I am grateful to have been permitted to consult some materials in the Chicago archdiocesan archives during the research phase of the project. Many of Cardinal George’s family, brother Oblates, friends, former close collaborators and senior staff members, and bishops who served during his time as archbishop spoke to me extensively.


Cardinal George is less well known for his work on social-justice issues, but you cite his remarks about “white privilege” long before this term entered common usage. What principles and priorities link his tenure as vicar general of the Oblates with his subsequent ministry in Yakima, Portland and Chicago?

Social justice isn’t necessarily a term that Cardinal George would have used, but he would have been keener to emphasize the Gospel call to serve the poor, marginalized and vulnerable. 

One of the issues that he began to confront head-on in Chicago was the sin of racism, on which he wrote one of his two pastoral letters during his Chicago tenure. He remains one of the few American bishops who spoke of systemic racism in our country and even in the Church. The global perspective he gained, traveling to dozens of countries during his tenure as vicar general of the Oblates of Mary Immaculate, helped him to gain a unique perspective and attuned him more closely to such realities. 


He was a missionary priest who became the worldwide vicar general of his order. Then this episcopal ministry was capped with his appointment as cardinal-archbishop of Chicago, with his brother bishops electing him USCCB president during that period. What made him such a deeply consequential figure in the Church?
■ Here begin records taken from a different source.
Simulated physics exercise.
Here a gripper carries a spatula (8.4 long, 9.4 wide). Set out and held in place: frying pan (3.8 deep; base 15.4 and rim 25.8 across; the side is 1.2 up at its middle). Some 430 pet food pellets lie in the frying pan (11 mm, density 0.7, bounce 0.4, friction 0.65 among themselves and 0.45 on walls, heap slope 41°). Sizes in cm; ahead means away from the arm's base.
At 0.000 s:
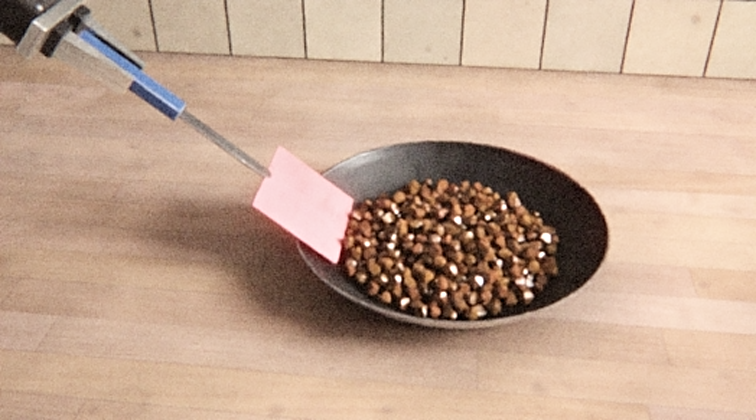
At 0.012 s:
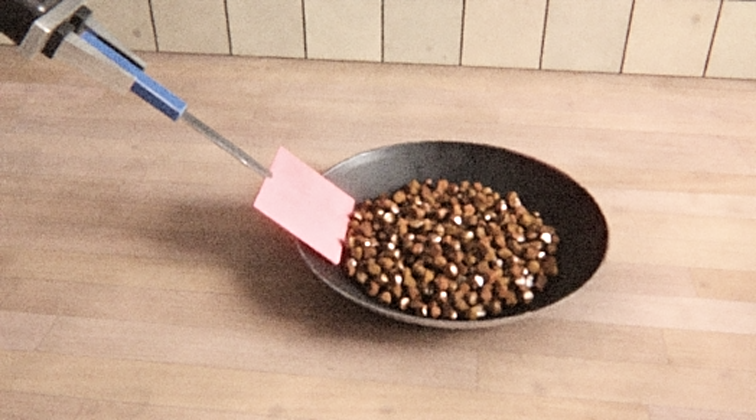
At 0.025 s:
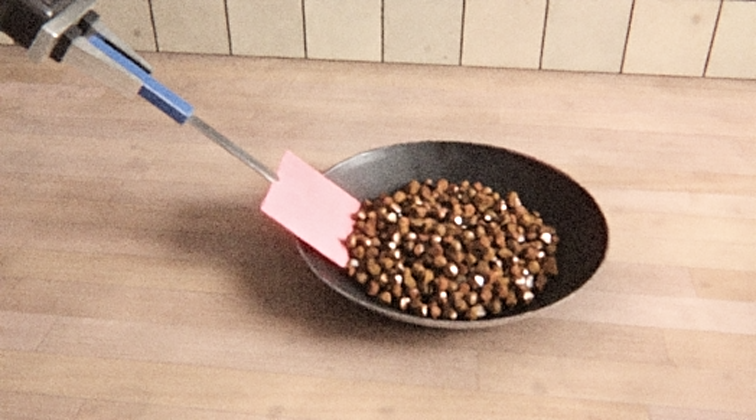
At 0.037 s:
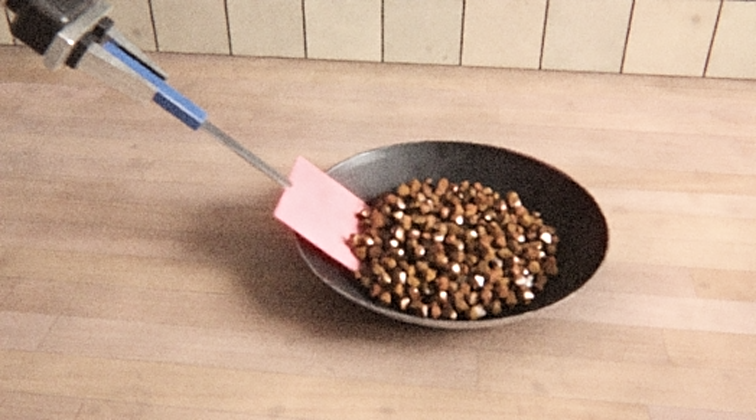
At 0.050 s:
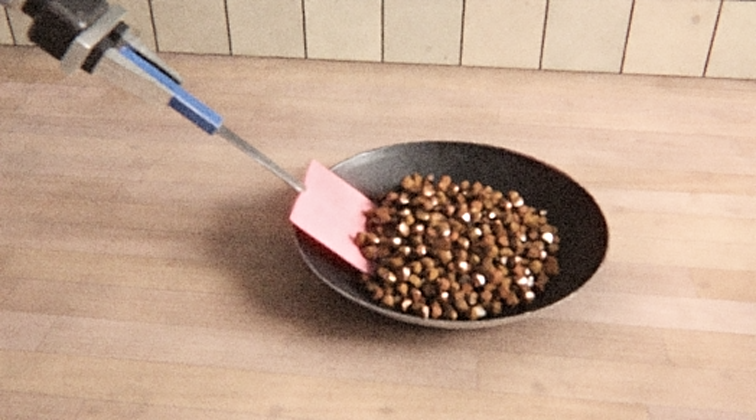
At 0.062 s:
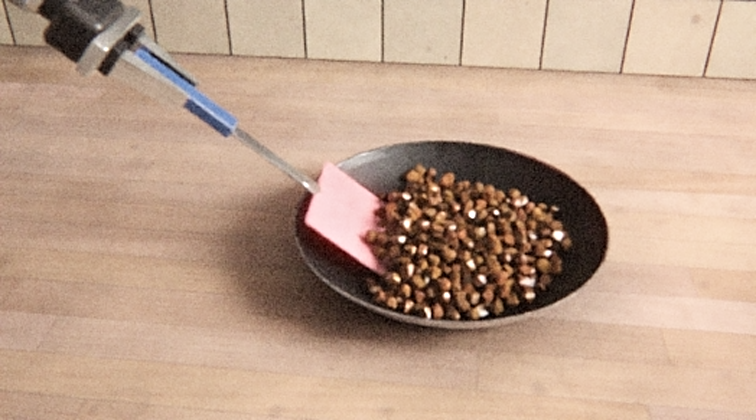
A robotic arm held a pink spatula at the left edge of a dark pan of brown pellets, then slid it slowly to the right, nudging the near side of the pile slightly rightward.
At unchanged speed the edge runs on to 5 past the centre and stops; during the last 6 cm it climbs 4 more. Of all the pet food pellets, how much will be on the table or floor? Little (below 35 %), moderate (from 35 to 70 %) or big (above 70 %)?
On the table or floor the share is little, below 35 %.
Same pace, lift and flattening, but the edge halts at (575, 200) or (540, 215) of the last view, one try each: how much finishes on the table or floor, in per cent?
Some 45 and 30 per cent.
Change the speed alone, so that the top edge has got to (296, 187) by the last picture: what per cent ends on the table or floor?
About 5 per cent.
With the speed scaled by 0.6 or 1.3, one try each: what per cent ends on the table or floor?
About 5 and 20 per cent.
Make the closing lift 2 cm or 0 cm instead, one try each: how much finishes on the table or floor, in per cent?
About 10 and 5 per cent.
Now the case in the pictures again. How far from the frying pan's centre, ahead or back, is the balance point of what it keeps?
Roughly 5.0 cm ahead.
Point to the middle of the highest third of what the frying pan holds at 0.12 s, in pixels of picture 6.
Near (484, 218).
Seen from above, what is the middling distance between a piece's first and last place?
About 5 cm.
After 0.09 s, sloping 39°, highest piece 7 above the table; 426 in the frying pan, 3 on the blade or in flight.
After 0.12 s, sloping 39°, highest piece 10 above the table; 426 in the frying pan, 3 on the blade or in flight.
After 0.34 s, sloping 39°, highest piece 5 above the table; 367 in the frying pan, 61 on the table or floor, 1 on the blade or in flight.
After 1.39 s, sloping 39°, highest piece 5 above the table; 366 in the frying pan, 63 on the table or floor.
At rest, 366 in the frying pan, 63 on the table or floor. That is 15 % on the table or floor.
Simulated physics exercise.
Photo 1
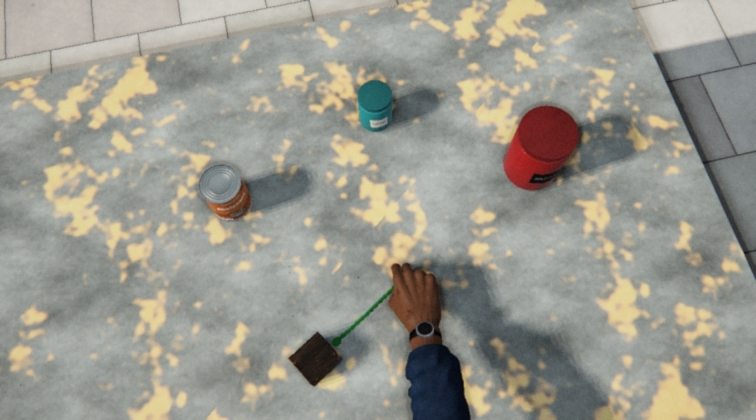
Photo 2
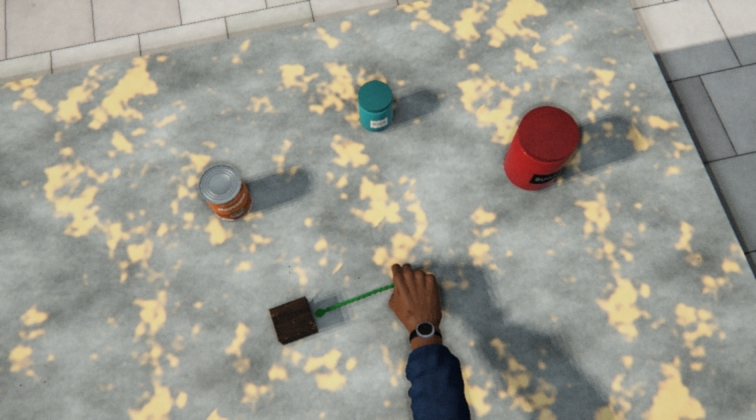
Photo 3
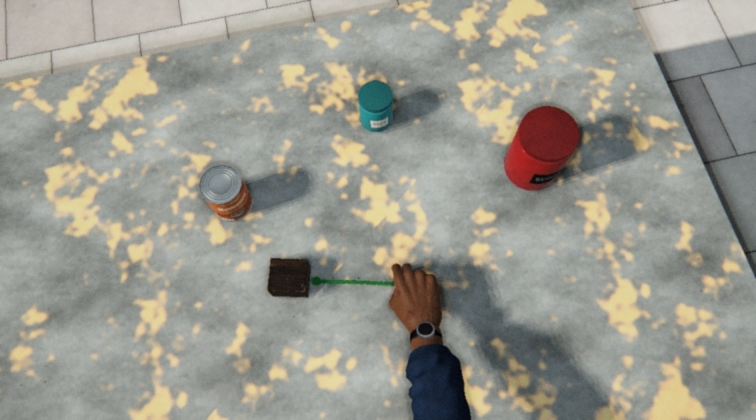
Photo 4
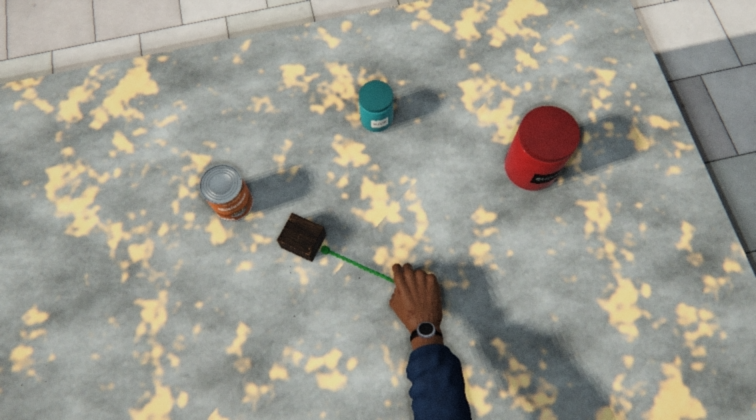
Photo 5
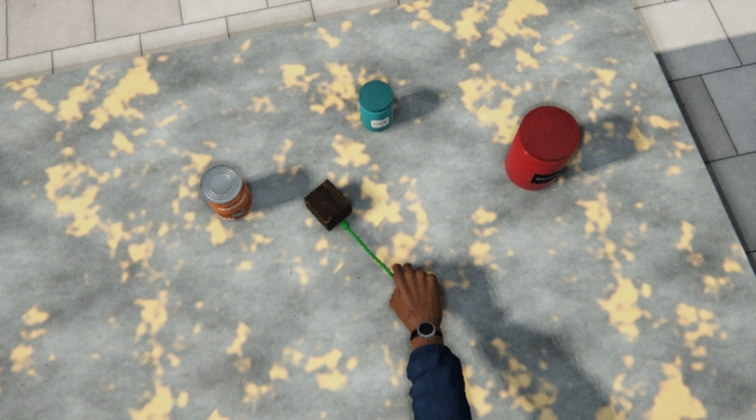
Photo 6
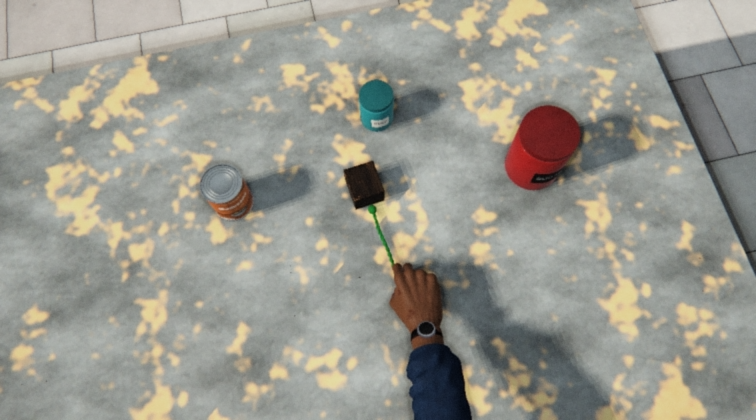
Hand swinging a black block clockwise on a green cord across a table, past an orange tin and toward a turquoise jar.
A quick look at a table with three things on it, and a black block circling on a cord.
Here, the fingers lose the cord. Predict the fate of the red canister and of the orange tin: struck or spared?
Red canister - struck; orange tin - spared.
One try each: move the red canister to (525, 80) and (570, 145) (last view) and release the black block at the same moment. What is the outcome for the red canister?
At the first spot it is avoided, and at the second spot it takes a blow.
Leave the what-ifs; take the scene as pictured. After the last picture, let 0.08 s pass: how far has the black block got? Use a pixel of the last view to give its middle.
I'd put it close to (443, 170).
Then, 0.08 s after the last picture, block near (443, 170).
Then, 0.20 s after the last picture, block near (493, 154); red canister pushed aside.
At rest, block near (493, 145); red canister pushed aside. The red canister takes the knock and the orange tin stays untouched.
His ministry modeled a robust, balanced implementation of the reforms of Vatican II, he brought clarity and unity to the workings of the episcopal conference in trying times, and possessed a rare combination of intellectual vigor and pastoral zeal. He worked hard to bring unity to the Church amid divisions, bring reform amid scandal, and always make the holiness of his people his top priority. And all of this was built on the foundation of a man who suffered a great deal and was an obviously authentic disciple of Jesus Christ.